In this passage Jesus seems to have an eye on what the man has done – he has successfully cast out demons in Jesus’ name.  The fact that the man has been a catalyst for wholeness and healing is more important than whether he’s hanging out with Jesus and the disciples.  I might argue that there are some who use Jesus’ name to put stumbling blocks in front of others rather than to work for wholeness and healing.  But I think that Jesus would call me out, too, for judging my neighbor.  

Jesus doesn’t seem to want us to focus on what our neighbor is or is not doing or whether this group or that group is doing something the way we think they should do it.  He seems instead to be asking us to focus on ourselves - what we need to do to serve others and what we need to do to keep from putting stumbling blocks in the way of others.  How are we going to contribute to the healing and wholeness of the world?  How are we going to participate in God’s mission to reconcile the world to God’s self?  It’s so much easier to focus on what that one over there is doing than to focus on what we need to be doing.

What makes me proud of the CNU students is how the different groups assembled peacefully and promoted a message of love.  They didn’t all agree with each other, but they did respect each other, and they did, in fact, share the love.  I understand that the street preacher’s message became more positive under the influence of the students’ message.

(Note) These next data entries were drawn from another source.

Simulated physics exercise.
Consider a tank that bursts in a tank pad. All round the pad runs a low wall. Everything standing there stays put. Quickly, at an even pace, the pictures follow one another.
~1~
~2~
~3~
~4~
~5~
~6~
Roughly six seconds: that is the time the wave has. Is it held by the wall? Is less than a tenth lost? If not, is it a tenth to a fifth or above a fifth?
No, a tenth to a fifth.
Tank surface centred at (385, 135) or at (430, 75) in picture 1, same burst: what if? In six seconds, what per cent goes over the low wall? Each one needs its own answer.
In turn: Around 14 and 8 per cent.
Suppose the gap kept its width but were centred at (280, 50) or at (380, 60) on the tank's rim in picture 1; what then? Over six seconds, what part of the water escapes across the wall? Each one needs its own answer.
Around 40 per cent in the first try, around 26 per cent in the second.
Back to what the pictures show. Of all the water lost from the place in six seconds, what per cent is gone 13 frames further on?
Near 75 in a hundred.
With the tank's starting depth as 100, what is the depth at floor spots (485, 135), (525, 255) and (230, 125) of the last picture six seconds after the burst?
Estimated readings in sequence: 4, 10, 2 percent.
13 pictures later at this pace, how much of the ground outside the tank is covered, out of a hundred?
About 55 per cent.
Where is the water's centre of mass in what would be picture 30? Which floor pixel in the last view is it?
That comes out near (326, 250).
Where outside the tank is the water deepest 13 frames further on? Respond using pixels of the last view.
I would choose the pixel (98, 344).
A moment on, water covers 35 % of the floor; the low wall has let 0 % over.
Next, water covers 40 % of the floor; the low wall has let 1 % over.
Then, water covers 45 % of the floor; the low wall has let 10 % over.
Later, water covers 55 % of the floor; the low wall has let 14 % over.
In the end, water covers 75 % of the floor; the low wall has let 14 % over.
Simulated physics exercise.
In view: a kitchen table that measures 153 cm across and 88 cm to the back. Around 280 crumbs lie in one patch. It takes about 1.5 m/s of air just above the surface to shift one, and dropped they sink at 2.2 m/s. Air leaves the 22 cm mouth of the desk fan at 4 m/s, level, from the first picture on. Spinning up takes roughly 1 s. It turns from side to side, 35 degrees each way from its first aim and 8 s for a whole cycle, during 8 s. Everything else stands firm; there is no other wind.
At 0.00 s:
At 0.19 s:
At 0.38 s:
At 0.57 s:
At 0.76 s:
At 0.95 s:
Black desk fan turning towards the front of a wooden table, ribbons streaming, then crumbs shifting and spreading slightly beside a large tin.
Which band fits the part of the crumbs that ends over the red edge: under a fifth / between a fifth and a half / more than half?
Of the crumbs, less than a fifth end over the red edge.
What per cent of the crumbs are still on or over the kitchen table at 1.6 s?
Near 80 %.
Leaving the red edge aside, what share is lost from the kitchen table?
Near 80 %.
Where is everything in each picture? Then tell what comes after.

In this passage I hear Jesus calling us to self-examination.  Looking at where we are contributing to healing and wholeness in the world as well as looking at where we are putting up stumbling blocks. 

This week I have also heard Pope Francis calling our country to that self-examination – to look at ways we need to work together to share the love of God with those in need.  There are so many ways we can offer a cup of water in the name of Christ.  So many ways we can tear down the barriers between us.  So many ways we can contribute to the healing and wholeness of the world.